Benton: Media companies are hard because advertising is kind of the main revenue stream for them (or some kind of sponsorship), and in order to get that you need eyeballs and page views. It’s a chicken-and-egg problem. Content companies need to think about how to also become product companies and product companies also need to understand how to become content companies. The two worlds to me are kind of converging. Most of the product companies that are really good from a marketing perspective have some kind of storytelling. They have a blog, Instagram or YouTube or they’re publishing some type of content that people are sharing, that people are engaging in. And then folks who are running content businesses need to look at how can I come up with a product that this specific audience will buy. The leverage that content companies have is that they already have a captive audience and so people will come back to the site. And that’s for everything from a website to an Instagram or Facebook or Snapchat platform. Despite whichever platform that content company is focusing on, you still have to be able to drive people to give you money for something. And I think that’s the piece that a lot of people miss out on.

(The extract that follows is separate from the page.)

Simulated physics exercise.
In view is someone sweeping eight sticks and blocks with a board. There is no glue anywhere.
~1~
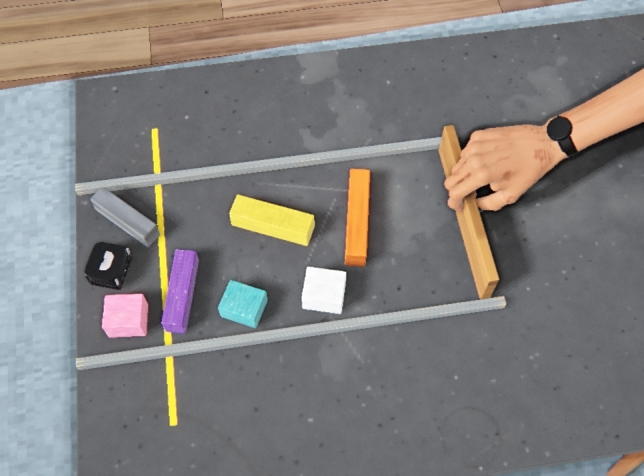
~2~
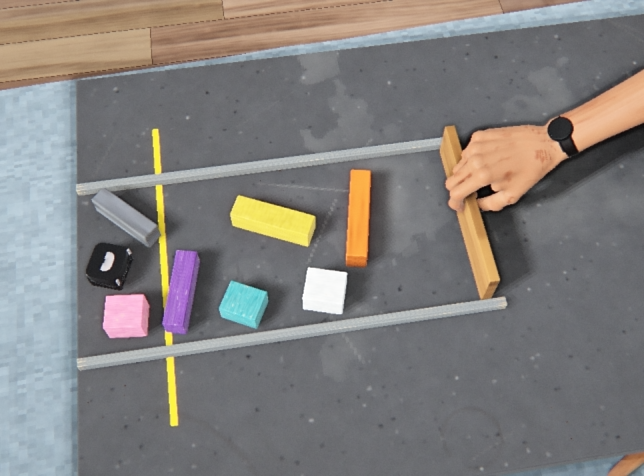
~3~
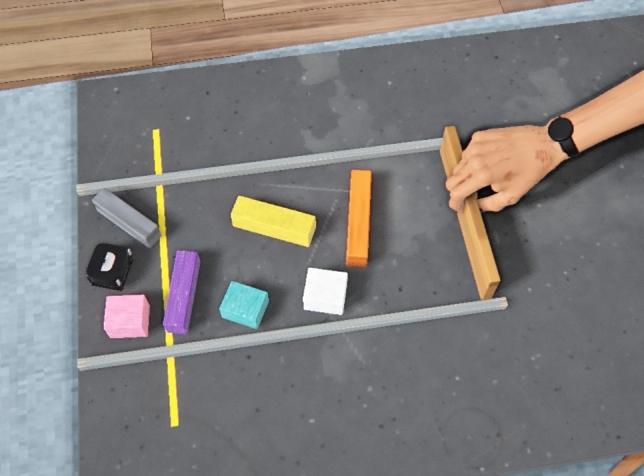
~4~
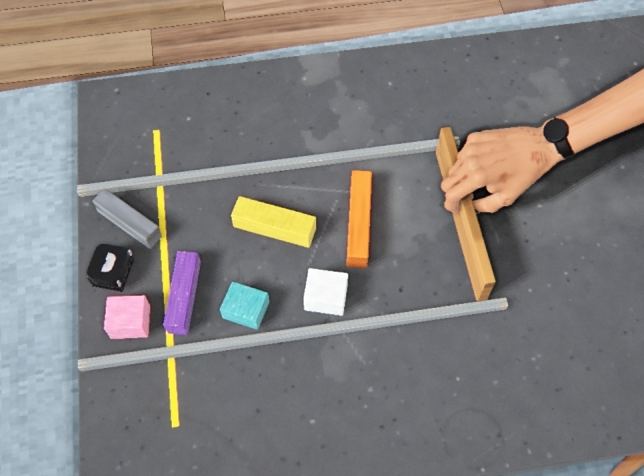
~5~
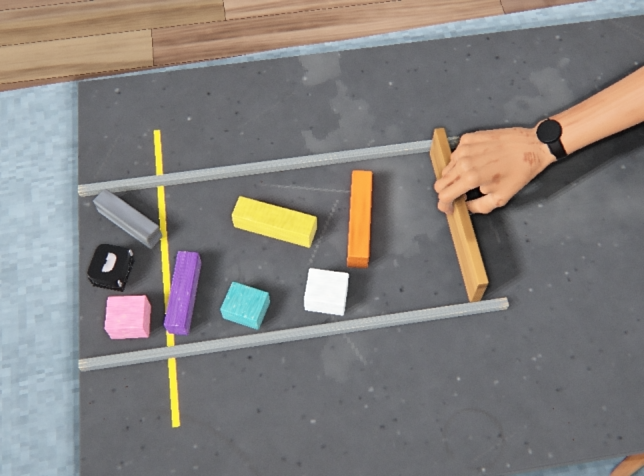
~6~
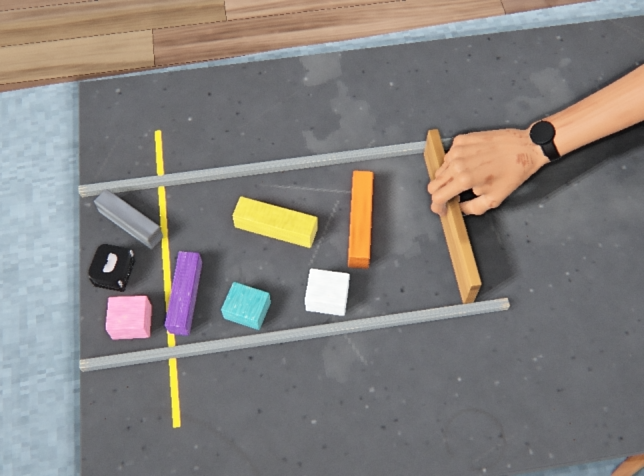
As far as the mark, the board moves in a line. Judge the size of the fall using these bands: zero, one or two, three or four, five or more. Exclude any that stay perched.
One or two come down.
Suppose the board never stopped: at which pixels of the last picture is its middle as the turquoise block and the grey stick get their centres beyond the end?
I reckon its middle sits around (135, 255) and then around (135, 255).
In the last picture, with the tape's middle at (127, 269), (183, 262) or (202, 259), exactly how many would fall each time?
Floor tally per try: 5 / 1 / 0.
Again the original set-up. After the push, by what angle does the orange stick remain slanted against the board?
Roughly 0° out of line.
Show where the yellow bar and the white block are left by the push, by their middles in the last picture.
Result: One about (131, 230), other about (149, 323).
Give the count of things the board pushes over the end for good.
1 in total.
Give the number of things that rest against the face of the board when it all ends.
2.
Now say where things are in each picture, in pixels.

I kind of learned that myself running Black Web 2.0 because we were very small, and we had a niche audience that a lot of people didn’t really believe in at the time. We were almost too early for what we were doing and now everybody is interested in technology and “blerds” and this subculture of being black. We had some success with charging a higher CPM (on ads) because our audience was professional and they made a certain amount of money. But it wasn’t our regular stream of income. We had to do a lot of other stuff. We had to do events and take different types of sponsorships. We even started launching these integrated campaigns that are really popular now but weren’t so much back then with folks like HP and some other bigger brands. But it was very, very hard at that time to try to actually generate consistent streams of revenue even though the brand was so popular.

Now, I think it’s easier because a lot of stuff has been commercialized. I mean you have people buying subscription boxes and people have subscriptions for everything they don’t even remember they haven’t purchased subscriptions for.

So if you can figure out a way for your business to be able to charge for something that your audience might like, I think having a content company is well worth someone’s time.